The interaction with the teacher was pretty much non-existent. I had zero interest in the project and what we were learning seemed absolutely useless. To create an interest in a topic, you need to let people have some free will when it comes to choosing what they learn. Having no choice in your capstone project is just silly. This project is useless for a majority of career paths and it doesn’t make sense to force it on people.

The class should have made every student submit a proposal with rough estimates for a timeline of when they would finish each sub-portion of the project. This accomplishes two things: getting people to start practice estimating work and allowing people to work on what they are interested in. The class would have been 100 times better this way.

Another algorithm GIF, because they’re nifty. Depth-first search to balance the breadth-first search.
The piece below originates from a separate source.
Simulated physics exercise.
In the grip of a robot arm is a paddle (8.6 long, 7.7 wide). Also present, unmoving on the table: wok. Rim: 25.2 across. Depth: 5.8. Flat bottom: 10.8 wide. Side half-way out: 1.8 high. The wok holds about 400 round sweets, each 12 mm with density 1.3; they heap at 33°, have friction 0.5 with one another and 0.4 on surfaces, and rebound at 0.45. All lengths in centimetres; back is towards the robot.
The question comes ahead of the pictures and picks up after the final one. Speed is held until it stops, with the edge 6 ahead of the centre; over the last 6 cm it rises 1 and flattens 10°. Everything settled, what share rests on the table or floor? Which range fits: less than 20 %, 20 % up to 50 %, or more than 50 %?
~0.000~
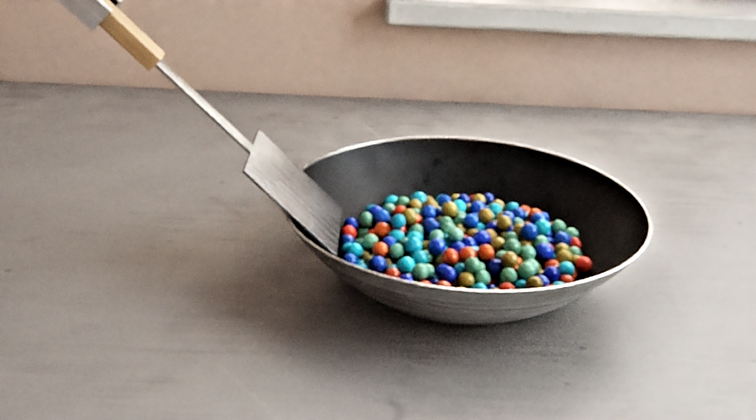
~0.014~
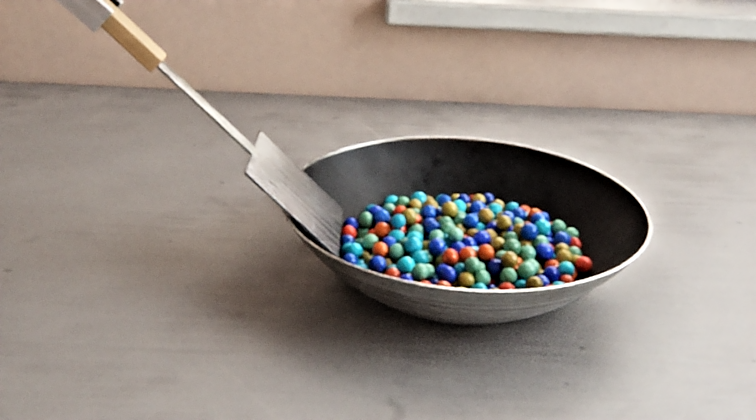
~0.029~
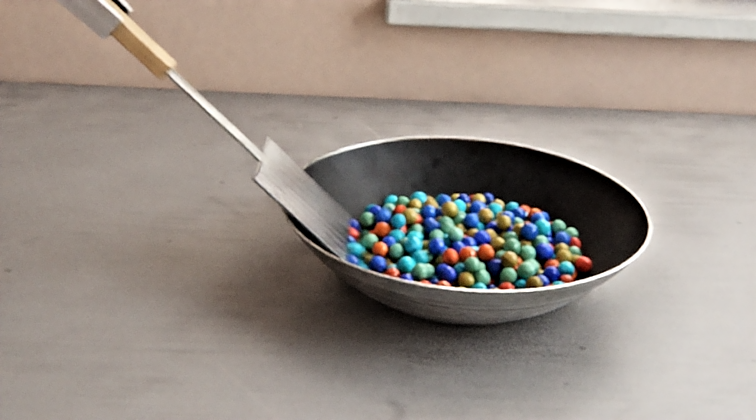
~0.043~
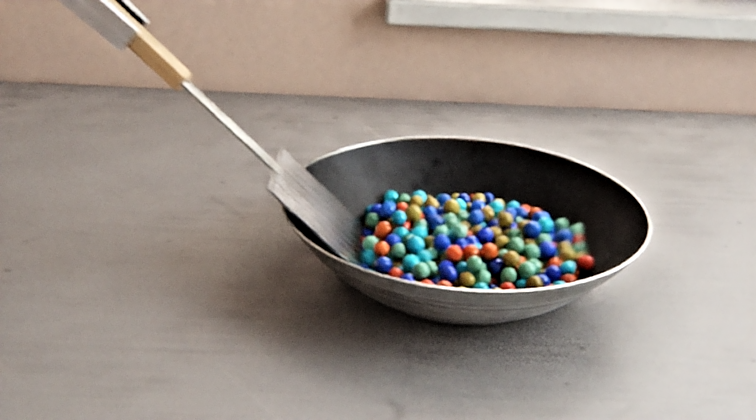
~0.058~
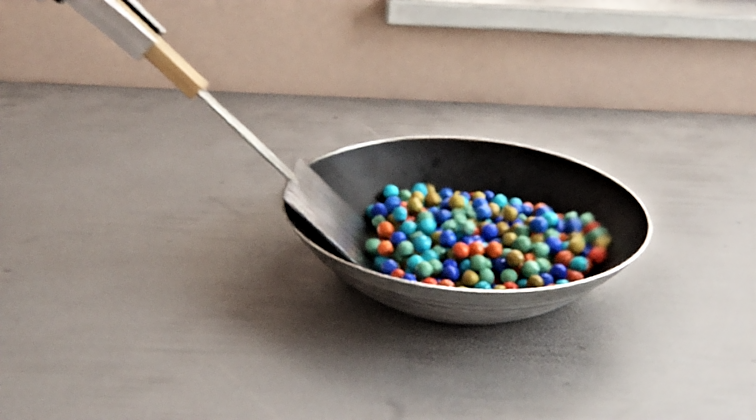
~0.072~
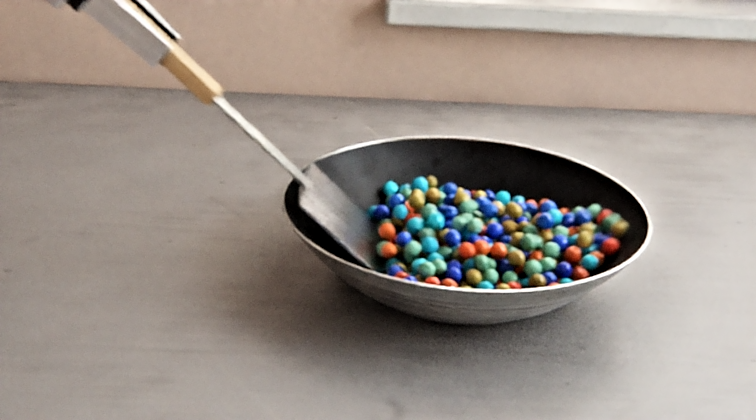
The range that fits is less than 20 %.
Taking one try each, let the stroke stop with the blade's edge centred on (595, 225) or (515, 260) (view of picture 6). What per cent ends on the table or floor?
Estimates, in order: 40 % and 0 %.
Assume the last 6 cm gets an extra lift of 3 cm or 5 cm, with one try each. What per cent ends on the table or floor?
Roughly 5 % and then 15 %.
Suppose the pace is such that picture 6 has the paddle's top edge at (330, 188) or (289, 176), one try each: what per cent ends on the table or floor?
I'd estimate some 5 and 5 in a hundred.
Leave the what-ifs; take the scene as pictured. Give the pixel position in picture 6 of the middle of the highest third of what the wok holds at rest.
It is centred near (575, 224).
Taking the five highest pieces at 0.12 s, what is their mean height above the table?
Somewhere around 7 centimetres high.
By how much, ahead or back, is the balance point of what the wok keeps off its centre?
4.5 cm ahead.
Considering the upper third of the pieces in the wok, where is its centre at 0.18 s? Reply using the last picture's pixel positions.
Around (562, 225).
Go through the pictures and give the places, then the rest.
The first frame shows the paddle top edge at (251, 150), sloping 44°; upper third of the load around (468, 240), from x 345 to 585, top at y 200; 405 in the wok.
The second frame shows the paddle top edge at (252, 151), sloping 44°; upper third of the load around (468, 240), from x 345 to 585, top at y 200.
The third frame shows the paddle top edge at (261, 158), sloping 44°; upper third of the load around (468, 240), from x 350 to 585, top at y 200.
The fourth frame shows the paddle top edge at (275, 168), sloping 44°; upper third of the load around (465, 236), from x 360 to 585, top at y 200.
The fifth frame shows the paddle top edge at (290, 176), sloping 44°; upper third of the load around (480, 233), from x 375 to 600, top at y 190.
The sixth frame shows the paddle top edge at (305, 183), sloping 44°; upper third of the load around (489, 230), from x 375 to 620, top at y 185; 405 in the wok.
After 0.12 s, sloping 44°, highest piece 8 above the table; 404 in the wok, 1 on the blade or in flight.
After 0.18 s, sloping 40°, highest piece 8 above the table; 401 in the wok, 4 on the blade or in flight.
After 0.40 s, sloping 34°, highest piece 7 above the table; 385 in the wok, 19 on the table or floor, 1 on the blade or in flight.
After 1.45 s, sloping 34°, highest piece 6 above the table; 383 in the wok, 22 on the table or floor.
In the end, 383 in the wok, 22 on the table or floor. That is 5 % on the table or floor.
Image by Mre under Creative Commons Attribution-Share Alike 3.0 Unported License.

Final Thoughts

I could have not taken a good portion of the classes and still be the software engineer I am today. But I think missing out on some of these courses could leave a huge gap in your knowledge as a dev. The topics I think every software engineer should have some knowledge in are Data Structures and Algorithms.

The other classes depend on the career you path you choose. If you decided to go into embedded development, you should learn about computer architecture. If you decide to become a front end engineer, you should learn about computer networks.

The key takeaway here is that a good engineer is constantly learning. If you’re missing some knowledge that you know would be useful and applicable in your job, then go take a class to gain that knowledge. That is how you get better at writing good code. Always be learning.